BARDSTOWN, Ky. — Just days after the prosecutor on the Crystal Rogers case asked the judge to consider combining the trials for the three men charged, one of the attorneys is fighting back.
Brooks Houck is charged with murder and tampering with physical evidence, in connection to the death of his girlfriend Crystal Rogers. Steve Lawson and Joseph Lawson are also charged in the case -- accused of conspiracy to commit murder and tampering with physical evidence.
The Bardstown mother-of-five disappeared over the Fourth of July weekend in 2015. Rogers has been presumed dead for years. Earlier this year, a trial date for the three men charged in Rogers’ death was scheduled for February 2025.
Now, Houck’s attorney has filed new court documents, objecting to the prosecutor’s request to combine all three trials.
The attorney claims the prosecutor lacks proof that Rogers is dead, and if she is dead, “they can do no more than guess at who killed her, how she died, why she died, and where she died.” The attorney goes on to say there is. “no crime scene, murder weapon, or realistic motive for the alleged crime. Ms.

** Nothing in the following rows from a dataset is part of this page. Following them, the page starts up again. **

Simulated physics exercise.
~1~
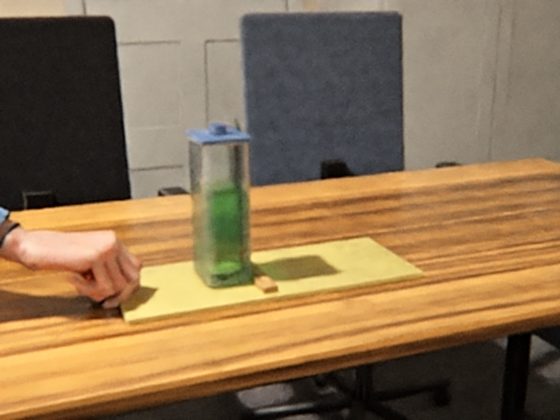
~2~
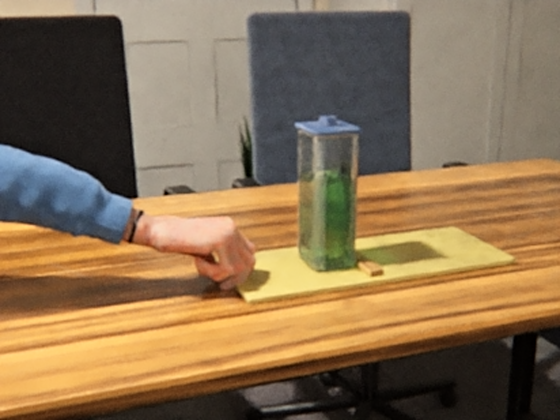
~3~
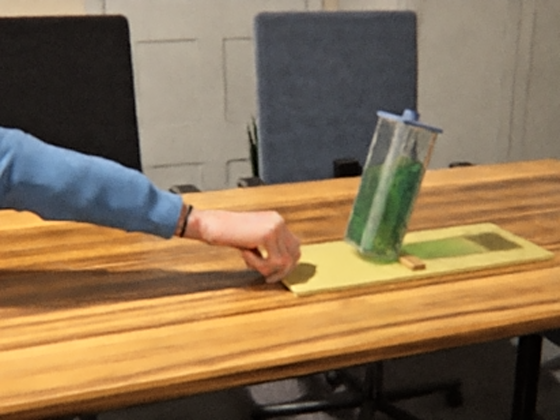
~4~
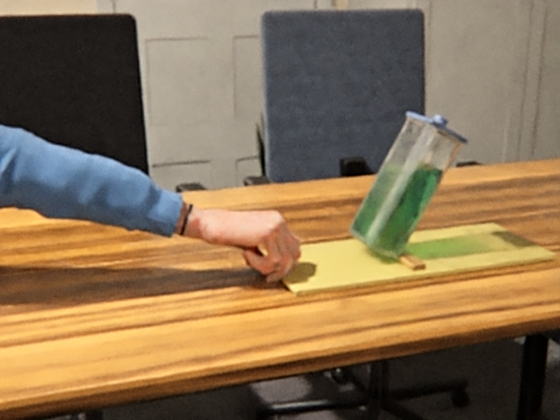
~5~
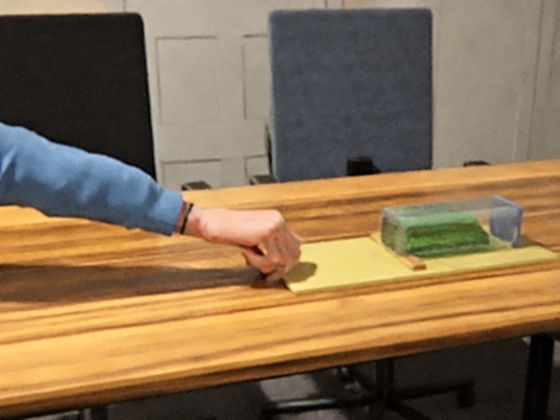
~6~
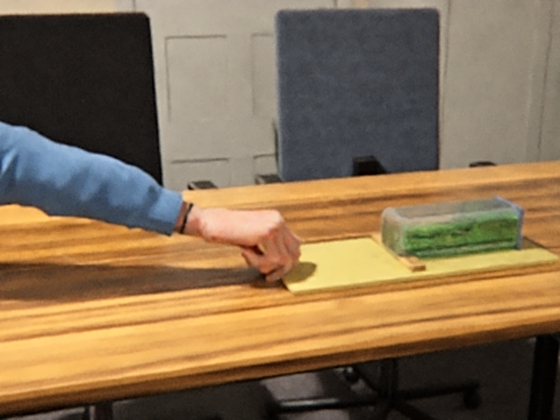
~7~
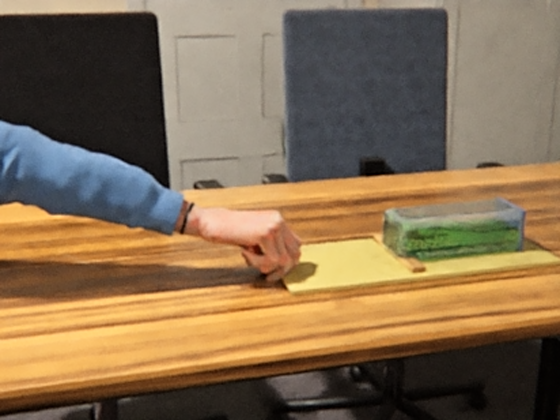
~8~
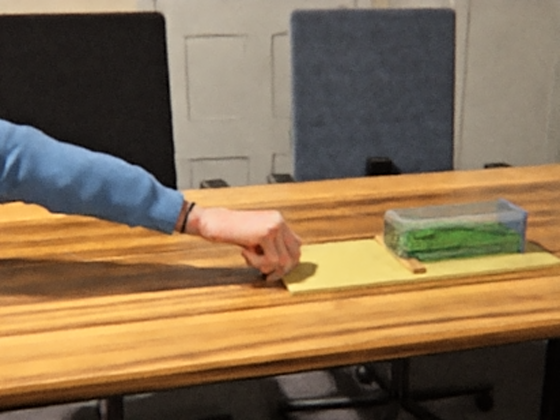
In a room with a pale panelled wall, a striped wooden table is seen from its front side and slightly above, with a black chair and a blue-grey chair behind it. A tall clear canister with a blue cap, partly full of green liquid, stands on a yellow-green board beside a small wooden strip. A hand at the board's left end moves with it as it slides right, the blue-sleeved arm coming into view. The board stops, and the canister tips to the right over the strip, its liquid tilting inside. It topples and ends lying on its side on the board, cap to the right, while the hand stays in place.
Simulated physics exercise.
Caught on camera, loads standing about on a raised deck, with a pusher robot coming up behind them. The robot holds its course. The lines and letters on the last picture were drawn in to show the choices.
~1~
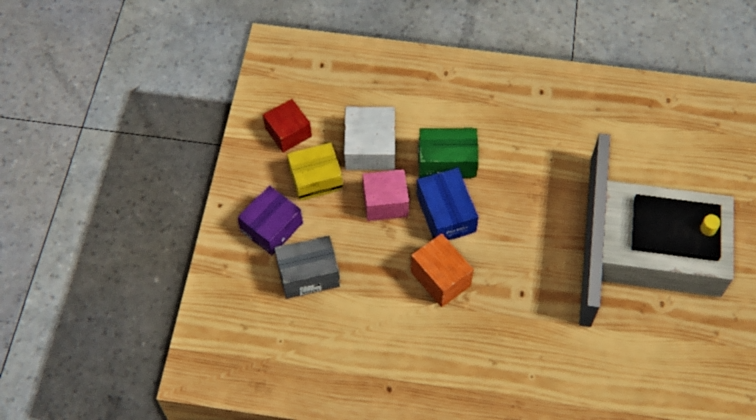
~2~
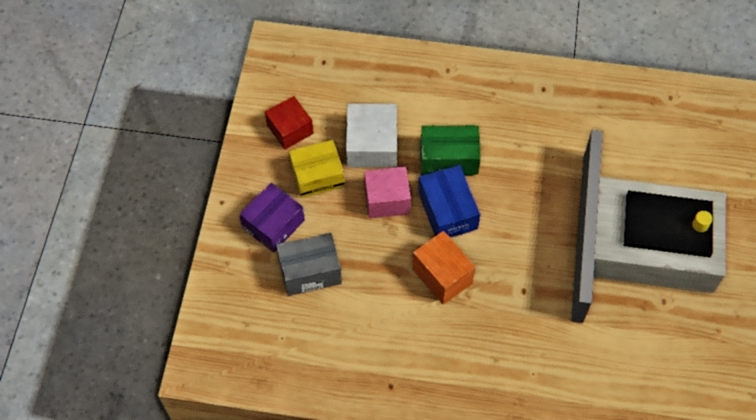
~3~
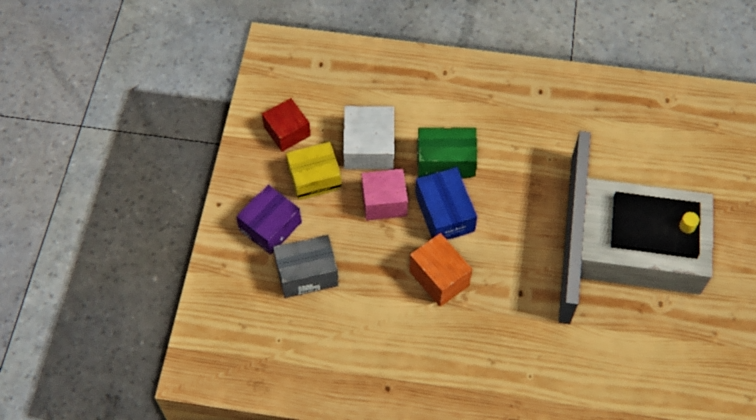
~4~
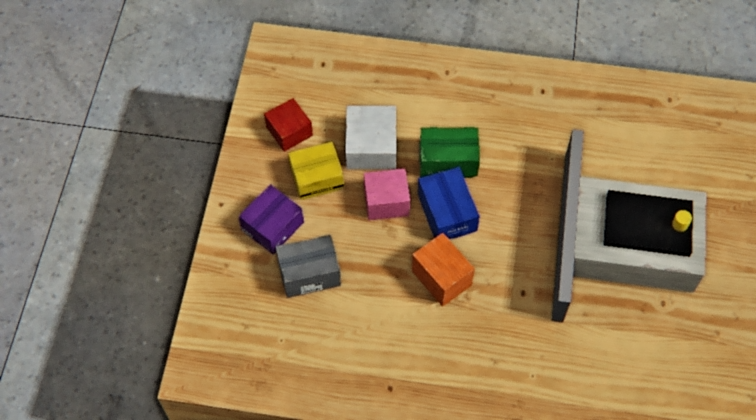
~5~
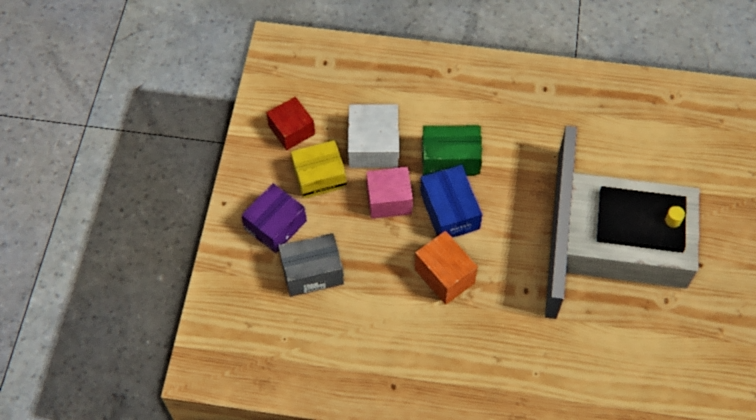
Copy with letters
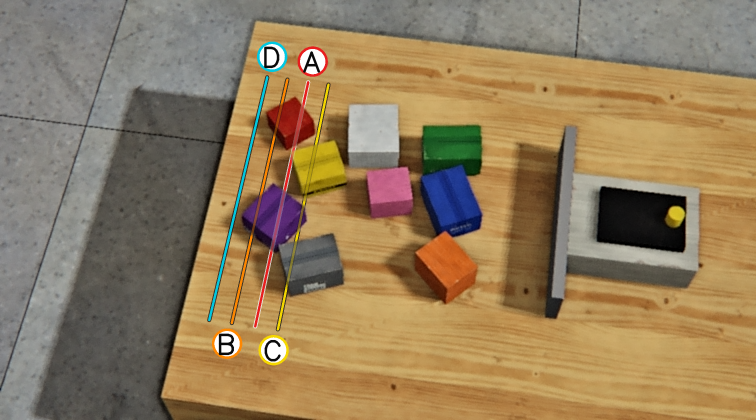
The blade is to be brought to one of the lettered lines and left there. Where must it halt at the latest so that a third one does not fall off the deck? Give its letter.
Up to line C.
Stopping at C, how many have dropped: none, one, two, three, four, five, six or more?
By then, two.
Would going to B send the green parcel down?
No.
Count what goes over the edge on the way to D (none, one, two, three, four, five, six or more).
Six or more.
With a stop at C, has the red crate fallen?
By then, yes.
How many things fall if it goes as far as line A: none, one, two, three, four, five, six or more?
Three.
On the copy, A at (283, 197); B at (261, 194); C at (305, 200); D at (240, 191).
On C. First, robot (539, 205); green parcel (441, 149); orange crate (424, 264).
Then, robot (446, 193); red crate (256, 117); yellow box (273, 164).
Finally, robot (375, 184); yellow box over the edge; red crate over the edge; two fallen.
By contrast, A drops three; B drops five; D drops six.
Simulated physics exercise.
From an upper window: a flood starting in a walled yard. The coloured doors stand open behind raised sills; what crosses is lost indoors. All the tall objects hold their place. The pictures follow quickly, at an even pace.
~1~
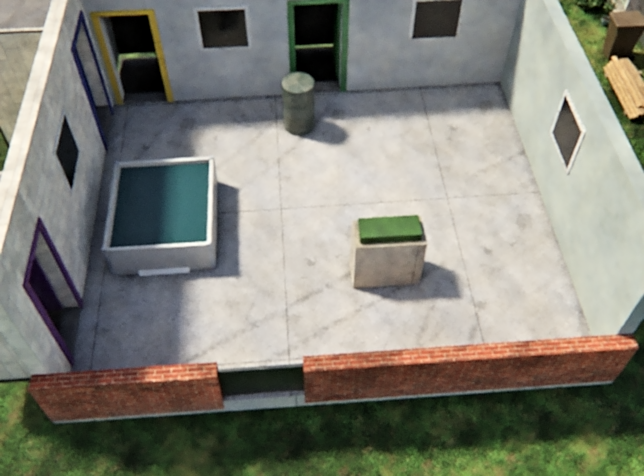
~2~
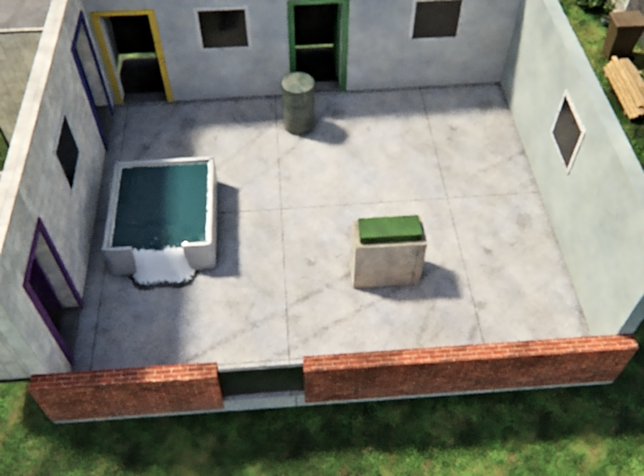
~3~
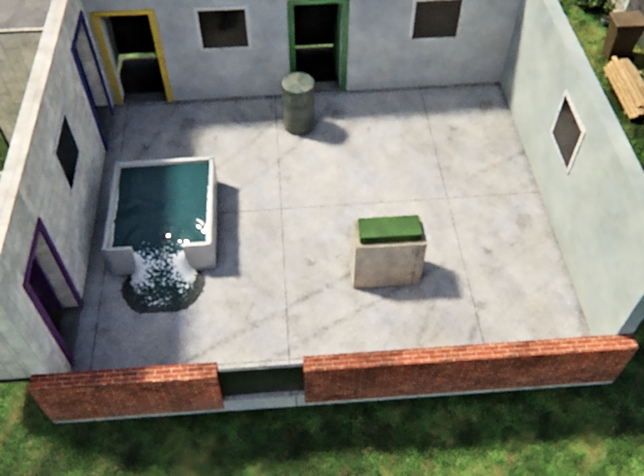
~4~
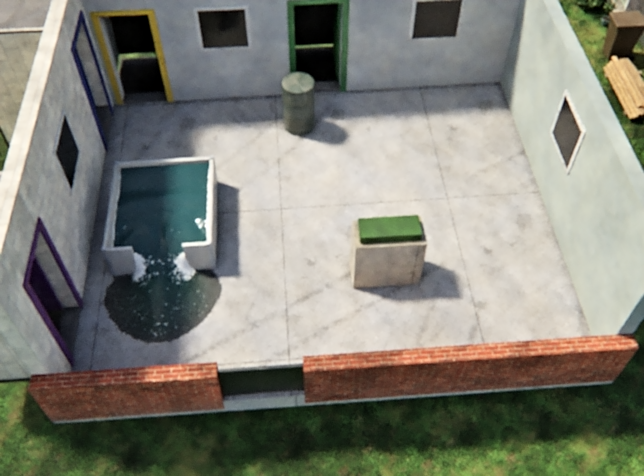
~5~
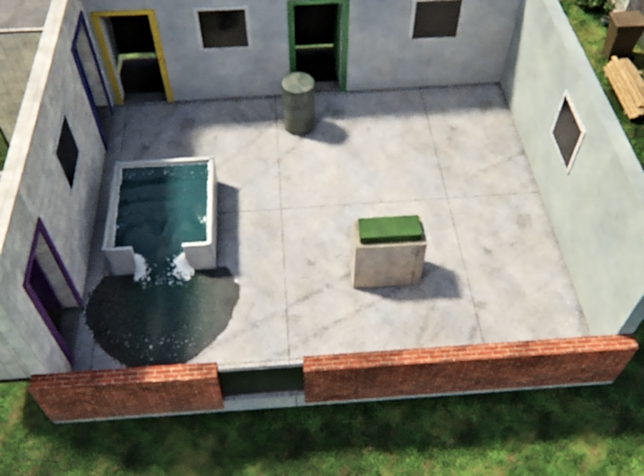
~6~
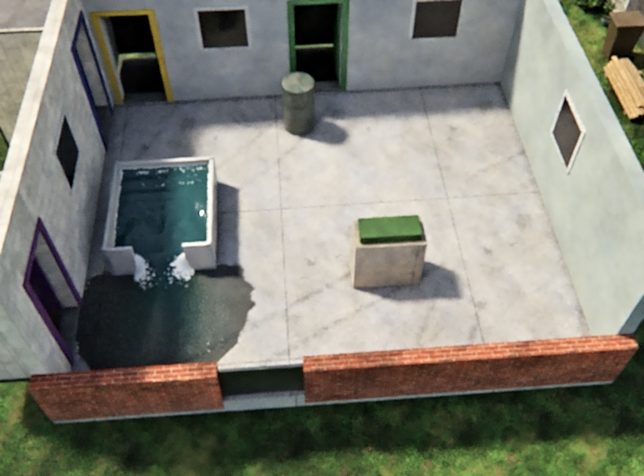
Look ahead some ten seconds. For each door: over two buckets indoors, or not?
The green door stays under that; the blue door stays under that; the purple door takes more than that; the yellow door stays under that.
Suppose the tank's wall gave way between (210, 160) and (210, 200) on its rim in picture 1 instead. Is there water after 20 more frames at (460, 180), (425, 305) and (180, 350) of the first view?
As listed: Wet, dry, not flooded.
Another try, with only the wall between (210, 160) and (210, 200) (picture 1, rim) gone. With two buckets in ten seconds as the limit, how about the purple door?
In short: The purple one is under.
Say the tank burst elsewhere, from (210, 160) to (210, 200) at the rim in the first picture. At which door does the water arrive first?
I say the one in green.
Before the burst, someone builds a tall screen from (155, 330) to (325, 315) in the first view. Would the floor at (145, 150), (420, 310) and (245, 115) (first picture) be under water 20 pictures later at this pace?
In that order: Clear, wet, clear.
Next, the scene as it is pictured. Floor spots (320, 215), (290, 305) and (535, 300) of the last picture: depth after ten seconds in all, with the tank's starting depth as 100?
In that order: 2, 4 and 8 per cent.
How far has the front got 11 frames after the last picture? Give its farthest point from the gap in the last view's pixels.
Roughly at (407, 372).
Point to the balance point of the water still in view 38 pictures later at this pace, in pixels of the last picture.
At about (243, 285).
A moment on, water covers 10 % of the floor; the green door not reached, the blue door not reached, the purple door wet at the sill, nothing in, the yellow door not reached.
Next, water covers 15 % of the floor; the green door not reached, the blue door not reached, the purple door under two buckets in, the yellow door not reached.
Then, water covers 30 % of the floor; the green door not reached, the blue door not reached, the purple door over two buckets in, the yellow door not reached.
Later, water covers 45 % of the floor; the green door not reached, the blue door wet at the sill, nothing in, the purple door far over two buckets in, the yellow door wet at the sill, nothing in.
In the end, water covers 75 % of the floor; the green door not reached, the blue door wet at the sill, nothing in, the purple door far over two buckets in, the yellow door under two buckets in.
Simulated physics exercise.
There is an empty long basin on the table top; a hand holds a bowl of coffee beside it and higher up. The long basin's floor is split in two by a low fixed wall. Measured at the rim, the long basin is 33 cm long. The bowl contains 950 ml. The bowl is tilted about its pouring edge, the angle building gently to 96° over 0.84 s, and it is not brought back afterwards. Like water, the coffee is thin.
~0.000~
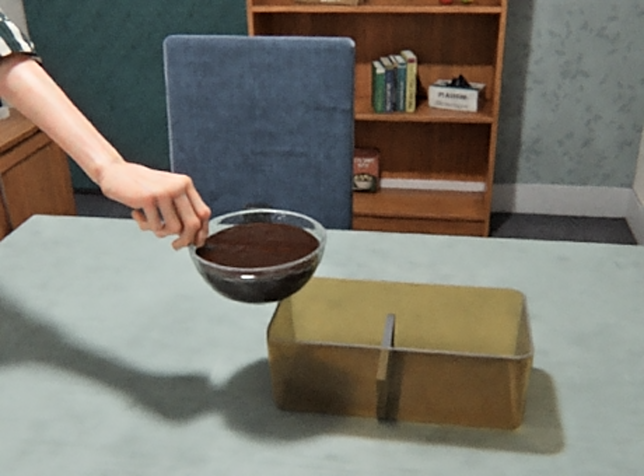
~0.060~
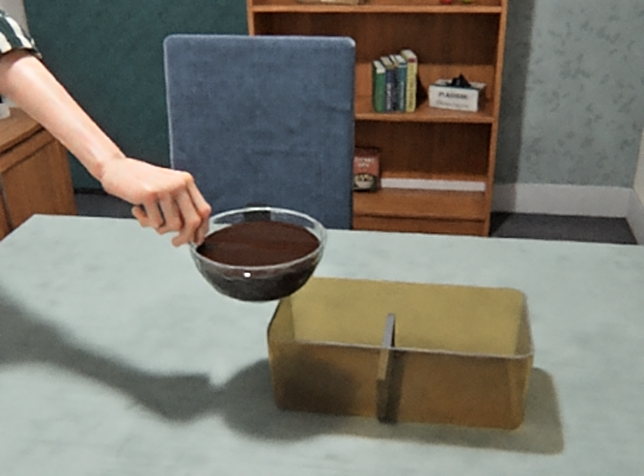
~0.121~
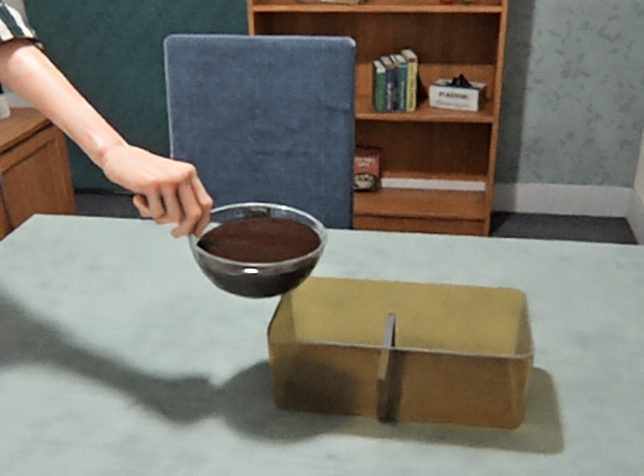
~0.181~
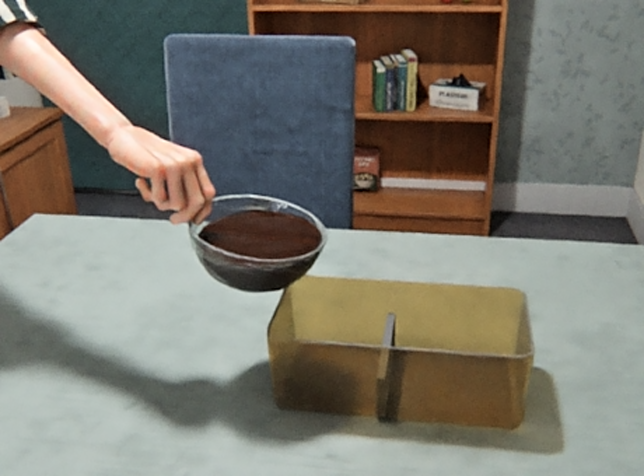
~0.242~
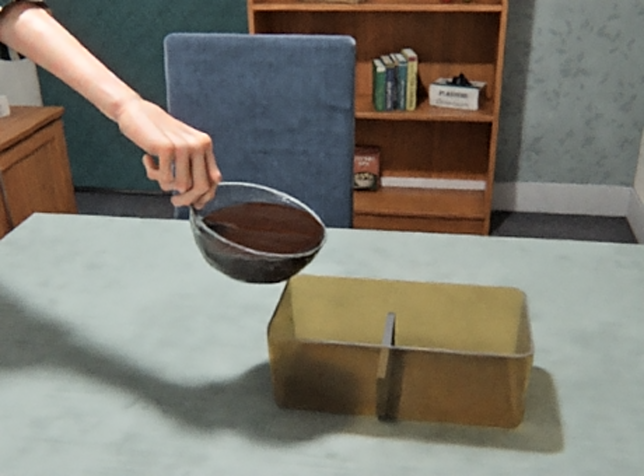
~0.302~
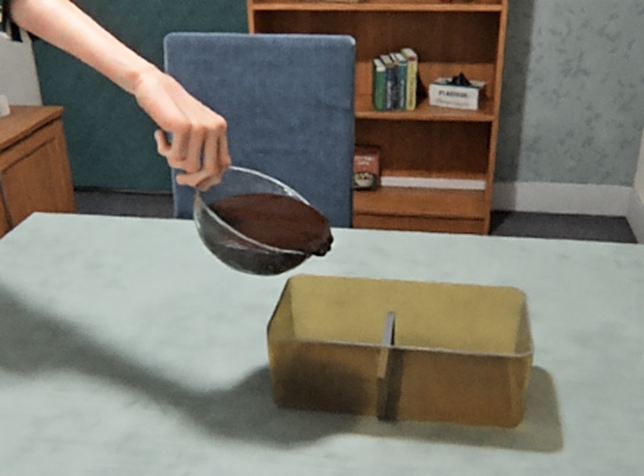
A hand gradually tilting a glass bowl of coffee rightward above a divided amber basin, dark liquid starting over the rim.
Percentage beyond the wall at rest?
83 per cent.
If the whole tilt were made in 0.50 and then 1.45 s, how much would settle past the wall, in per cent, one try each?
I'd say 70 percent on the first go, 75 percent on the next.
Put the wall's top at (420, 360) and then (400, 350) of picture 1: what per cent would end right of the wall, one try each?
Respectively close to 40 and 70 %.
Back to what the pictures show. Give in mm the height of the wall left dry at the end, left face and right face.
Looks like roughly 54 mm on the left and roughly 32 mm on the right.
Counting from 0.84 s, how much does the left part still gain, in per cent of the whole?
I'd say near 5 percent.
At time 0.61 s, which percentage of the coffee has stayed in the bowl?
About 28 percent.
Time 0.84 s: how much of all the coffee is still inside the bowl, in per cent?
Close to 0 percent of the total.
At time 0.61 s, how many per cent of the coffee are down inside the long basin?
I'd estimate some 24 percent of the liquid.
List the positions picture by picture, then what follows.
In the first picture, it leans 0°; its right rim is at (325, 243); the coffee meets the walls at (198, 243) and (322, 249); the long basin's rim runs from (278, 306) to (529, 323); the wall's top is at (386, 345).
In the second picture, it leans 1°; its right rim is at (325, 242); the coffee meets the walls at (199, 241) and (322, 248).
In the third picture, it leans 5°; its right rim is at (325, 242); the coffee meets the walls at (199, 237) and (322, 245).
In the fourth picture, it leans 11°; its right rim is at (325, 242); the coffee meets the walls at (200, 230) and (323, 240).
In the fifth picture, it leans 18°; its right rim is at (324, 241); the coffee meets the walls at (200, 219) and (323, 235); 1 per cent is over the edge.
In the sixth picture, it leans 27°; its right rim is at (324, 241); the coffee meets the walls at (202, 209) and (321, 233); 5 per cent is over the edge.
Then, 0.61 s in, the tilt is 80° and 28 per cent is still to pour, 8 is left of the wall and 16 right of it.
Then, 0.84 s in, the tilt is 96° and 0 per cent is still to pour, 11 is left of the wall and 80 right of it.
Then, 1.08 s in, the tilt is 96° and 0 per cent is still to pour, 16 is left of the wall and 83 right of it.
Then, 1.34 s in, the tilt is 96° and 0 per cent is still to pour, 16 is left of the wall and 83 right of it.
Finally, 16 per cent lies left of the wall, 83 right of it and 2 outside.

Rogers’ body has never been found.”
According to court documents, the investigators desperately needed to solve the case, despite “evidentiary problems.” The attorney said, “the nearly nine years law enforcement has spent digging up subdivisions and farmland across Nelson County tells a different story about what they know.”
Because of a lack of evidence, the attorneys claim detectives and the prosecutors targeted the Lawsons to build a case against Houck.
“The interviews of Stephen Lawson and Joseph Lawson demonstrate a ‘get Brooks’ mentality that colored every decision made by law enforcement in this investigation.”
The documents include multiple transcripts with police detectives, including one statement that reads, “Whether you killed her or not wouldn’t be our concern” and “I don’t care what your role was. I don’t care Joey’s role. You go home.”
According to the new documents, Steve Lawson has given more than 20 hours of police testimony that are, “full of inconsistencies, later-admitted lies, and responses to leading questions aimed at implicating Brooks in the disappearance of Crystal Rogers.”
The attorney is claiming if combined the trial would be built against Houck, using information that was gathered during a “biased investigation” using “coercive interrogation tactics.”
Prosecutor Shane Young filed his motion for a joint trial on Thursday, writing in court documents, “A joint trial will ensure [a jury] be given the complete picture of what occurred [on July 3 or July 4 of 2015] and the involvement of each defendant.”
Young also noted that all three suspects have recently filed motions to move the trial outside of Nelson County. Their attorneys argue their clients won’t receive a fair trial due to the investigation unfolding in the public eye over the course of several years.
Young said if the trial is moved to another county, it would be another reason to hold a joint trial.
Houck’s attorney is asking the judge to deny the prosecutor’s request to combine the trial out of convenience, writing, “the inconvenience does not outweigh each of these defendants’ constitutional right to a fair trial, especially when such gravely serious charges are involved.”
This latest motion is one of several to be discussed next Thursday when all three men are back in court.